福音家族集会

 

ペトロ 晴佐久 昌英

「一緒ごはんで福音家族」をキャッチフレーズに、いくつかの集いを始めたことは、うぐいす6月号で紹介しましたが、このたび10月9日体育の日に、上野教会を会場として、それらの集いが一堂に会する「福音家族集会」を開催することができました。
「福音家族」とは、キリスト者や求道者が、キリストの名のもとに「血縁を超えた福音的家族づくり」を目指す集いです。厳密な定義はありませんが、最低でも月に一度は「一緒ごはん」をしていて、同じ神の子として家族同然に信頼し合っている集いならば、「福音家族」と呼ぶことにしています。
もちろん、所属教会はそれぞれ違いますし、プロテスタント教会の人たちも加わっています。
以前に紹介した通り、心の病を背負っている青年たちの集い「ここヤシの会」とか、路上生活者と一緒ごはんをする「うぐいす食堂」など、それぞれの特徴を持った14の家族がすでに活動中ですが、そのような福音家族がお互いに知らないのはもったいないですし、知り合うことでもっと助け合いたいということで、このたびの集会を企画しました。
当日は何人集まるかと思っていたところ、100人近くの「家族」が集まって、共に祈り、共に語り、共にごはんを食べることができて、幸いな一日を過ごすことができました。
始めに互いの集いの紹介をしたところ、映像でスライドショーを見せてくれた家族や、ピアノ演奏で自分たちの心を紹介した家族もいて、和気あいあい。
その後のミサは、まさに「最後の晩餐」にあずかる「霊的一緒ごはん」でしたし、ミサ後は「いつもの晩餐」を分かち合う「福音的一緒ごはん」となりました。
さすがに月に一度は一緒に食べている家族たちですから、料理を上手に持ち寄って暖かくもてなし合い、天国的食卓が実現して、これこそ、「(信者たちは)毎日ひたすら心を一つにして神殿に参り、家ごとに集まってパンを裂き、喜びと真心をもって一緒に食事をしていた」という初代教会そのものだと、心を熱くしました。
本当を言えば、小教区全体がこのような「福音家族」であるべきですが、現実にはなかなかそうはなっていません。
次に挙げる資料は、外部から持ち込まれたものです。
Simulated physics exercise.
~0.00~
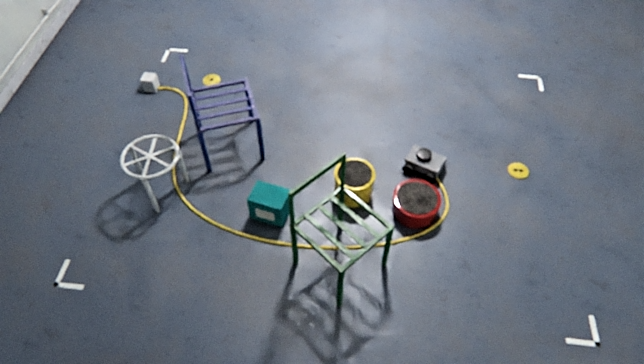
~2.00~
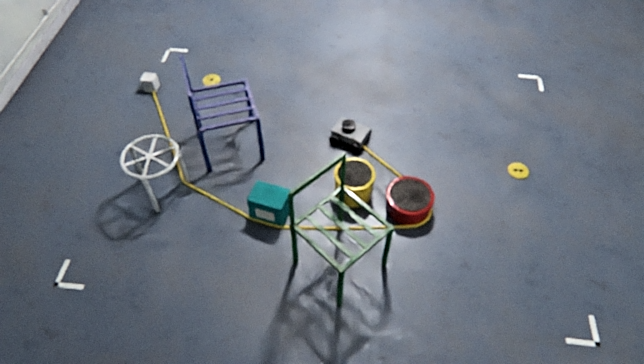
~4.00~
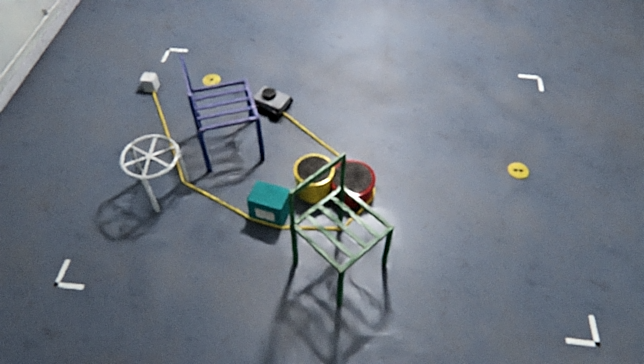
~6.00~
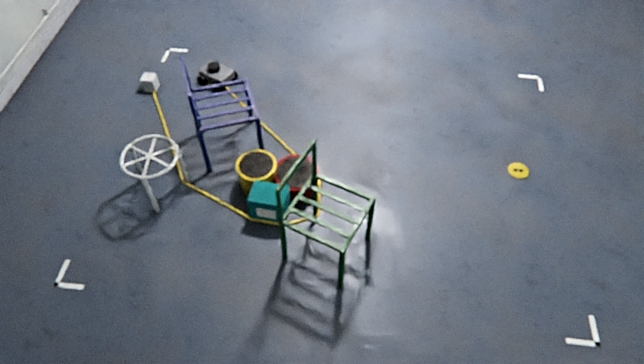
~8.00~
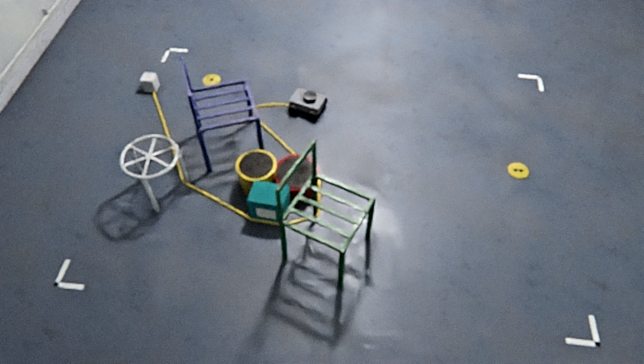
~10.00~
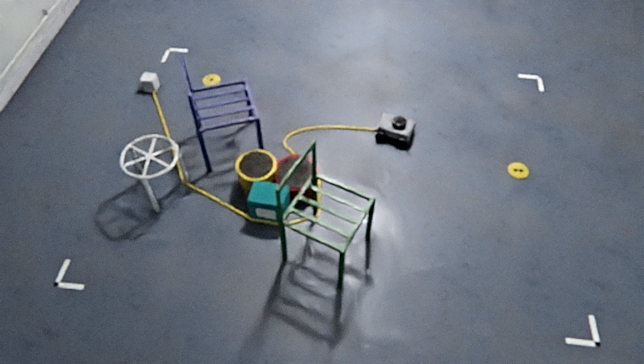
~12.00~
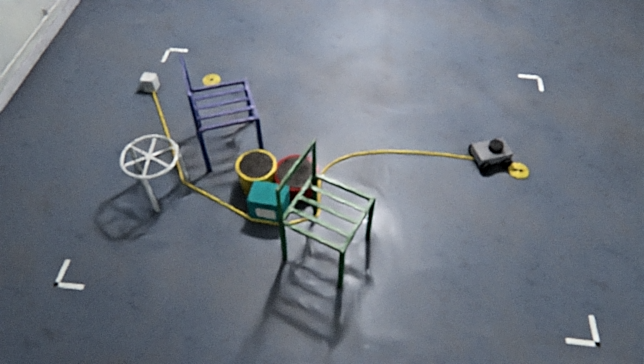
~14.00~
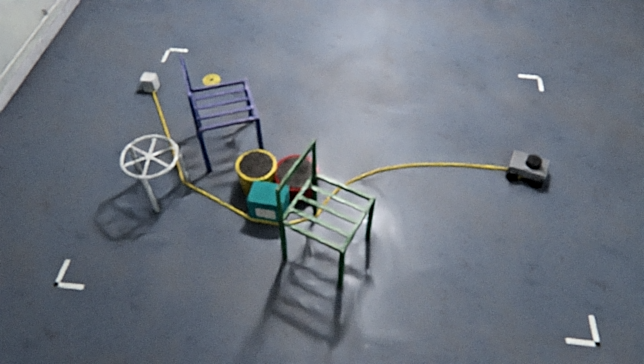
On a hallway floor, a corded cart moves left, shifting pots and a green chair, then stops right.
どうしても小教区は、それこそ「聖堂共同体」という言葉があるように、建物と組織が中心ですから、真に家族的な集いになるのは難しいようです。
そこで、先ほど引用した聖書の箇所をヒントにするならば、信者たちは「神殿に参る」のと同時に、「家ごとに集まって一緒に食事をしていた」わけですから、私たちも、小教区教会に集うのと「同時に」、一緒ごはんの家族的集いも持つことが必要だと考えました。
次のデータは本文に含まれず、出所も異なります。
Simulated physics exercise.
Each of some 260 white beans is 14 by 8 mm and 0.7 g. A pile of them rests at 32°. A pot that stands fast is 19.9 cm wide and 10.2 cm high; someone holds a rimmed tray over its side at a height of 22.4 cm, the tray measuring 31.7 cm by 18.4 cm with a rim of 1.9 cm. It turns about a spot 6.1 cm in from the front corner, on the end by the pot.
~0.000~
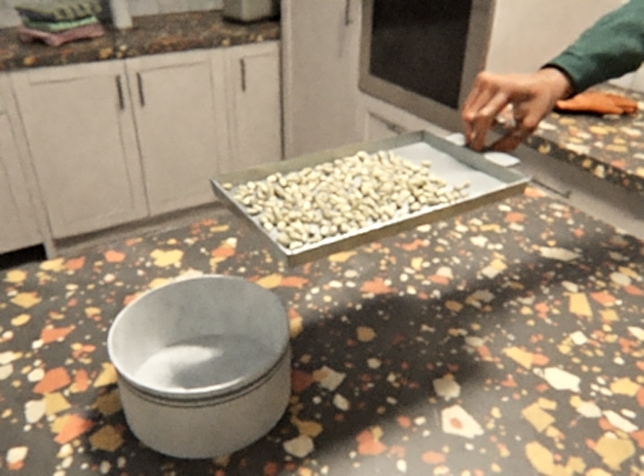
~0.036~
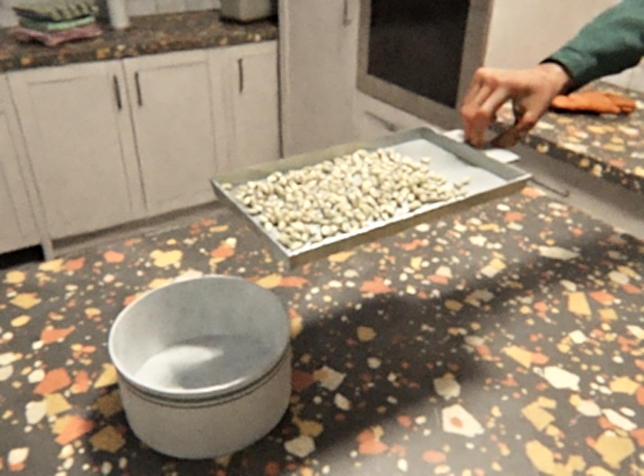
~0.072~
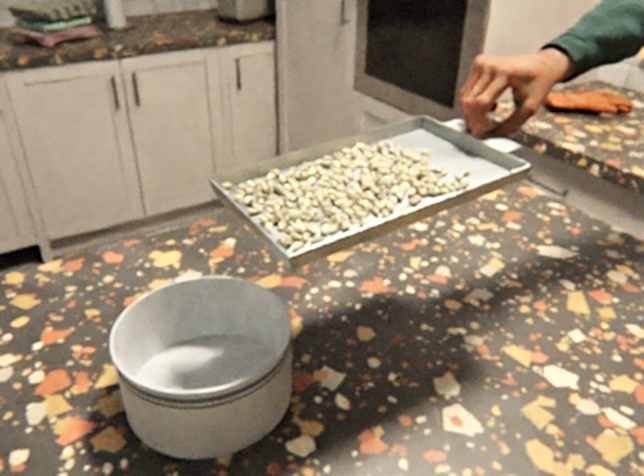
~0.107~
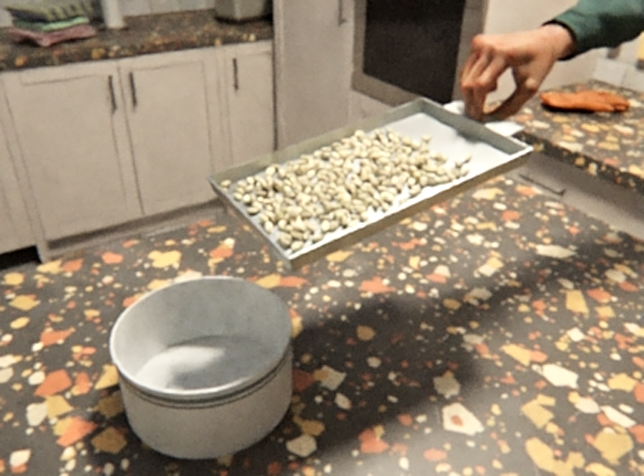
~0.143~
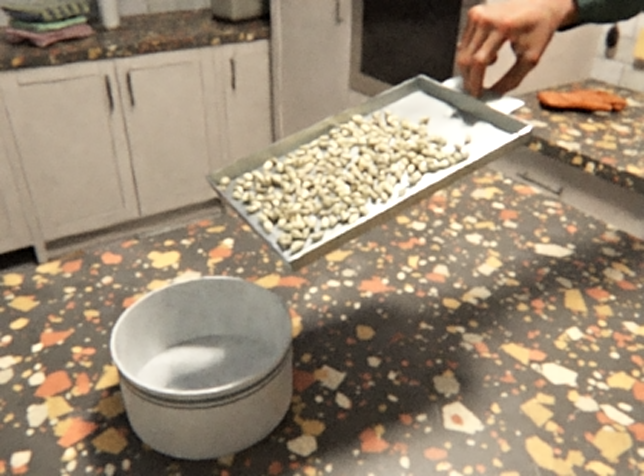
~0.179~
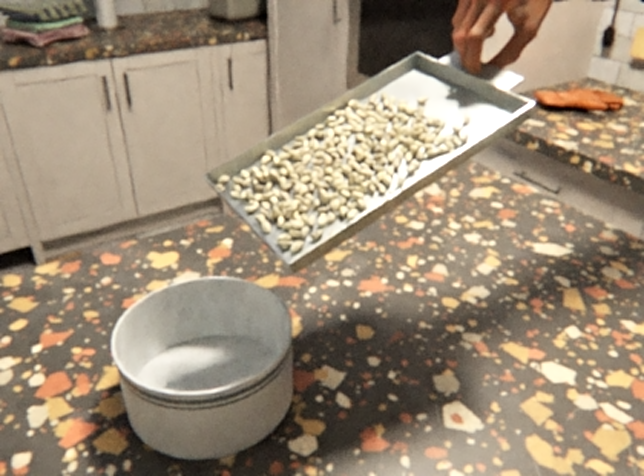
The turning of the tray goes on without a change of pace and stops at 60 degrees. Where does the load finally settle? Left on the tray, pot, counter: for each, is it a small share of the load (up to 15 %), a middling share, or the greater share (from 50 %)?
Tray: A middling share, pot: A middling share, counter: A middling share.
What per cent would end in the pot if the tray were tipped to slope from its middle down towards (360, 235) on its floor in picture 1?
That comes to around 0 per cent.
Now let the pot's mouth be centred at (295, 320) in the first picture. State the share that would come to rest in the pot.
With the pot there, close to 10 per cent.
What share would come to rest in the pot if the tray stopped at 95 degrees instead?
Estimated share: About 60 %.
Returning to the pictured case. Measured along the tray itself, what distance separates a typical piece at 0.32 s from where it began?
Around 1 centimetres.
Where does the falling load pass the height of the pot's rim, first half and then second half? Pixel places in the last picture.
The first half passes near (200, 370) and the second half near (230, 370).
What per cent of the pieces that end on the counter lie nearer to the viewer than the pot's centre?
Some 100 per cent.
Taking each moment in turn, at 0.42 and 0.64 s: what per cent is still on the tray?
I'd say roughly 100, then roughly 60.
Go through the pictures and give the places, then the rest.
Tray tilt 0 degrees, front corners at (289, 251) and (527, 178); middle of the pieces at (356, 192); pot at (202, 326), in the first picture.
Tray tilt 1 degrees, front corners at (290, 252) and (527, 175); middle of the pieces at (356, 191), in the second picture.
Tray tilt 3 degrees, front corners at (290, 253) and (528, 165), lowest corner left front; middle of the pieces at (356, 186), in the third picture.
Tray tilt 8 degrees, front corners at (290, 255) and (529, 148), lowest corner left front; middle of the pieces at (355, 179), in the fourth picture.
Tray tilt 13 degrees, front corners at (290, 258) and (530, 126), lowest corner left front; middle of the pieces at (354, 168), in the fifth picture.
Tray tilt 19 degrees, front corners at (289, 260) and (530, 103), lowest corner left front; middle of the pieces at (351, 159); pot at (204, 328). The tray's pace is about 160 degrees a second, in the sixth picture.
After 0.32 s, tilt 42 degrees; the tray holds 100 %, the pot 0 %.
Then, at 0.42 s, tilt 56 degrees; the tray holds 100 %, the pot 0 %.
After 0.64 s, tilt 60 degrees; the tray holds 60 %, the pot 0 %.
By 2.1 s all is still; tray 40 %, pot 40 %, counter 25 %.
ちょうど、学校での全人的教育のためには、教室の授業も大事だけど、「同時に」放課後のクラブ活動も欠かせないといったところでしょうか。
そして多くの場合、生き生きとした人間教育ができ、心の通う師弟関係を持てて、生涯の友と出会えたりするのは、いつでも部活のほうだったりするわけです。
もっとも、私自身は部活に拘束されるのがいやで、いわゆる「帰宅部」でしたが、そのような帰宅部同士で家族的な仲間をつくり、いつも一緒に遊び、一緒にご飯を食べ、互いの家を行き来していました。
その中の一人はやがて洗礼を受け、今でも親友としてつきあっていますし、彼はそれこそ、今回の福音家族のメンバーでもあります。
小教区教会も、そのようないわば「ミサの放課後」や、いろんな種類の「部活的グループ」を大切に育てていかない限り、どんどんやせ細っていくのは必然です。
なにしろ、現実には「入学者」がほとんどいないのですから。
部活が盛んな学校にこそ、入学者が集まるという事実から学ぶ点は多いのではないでしょうか。
これからも年に一度は、福音家族集会を開きたいと思っています。
ちょうど年に一度、お正月には家族全員がそろうように。
ただ、来年は全員が入り切れるかどうか、少し心配です。
実を言うと、今回は来られなかった人も多く、もしも現在の福音家族が全員集合したら、もうすでに上野教会の実質上の信徒数を上回っているのですから。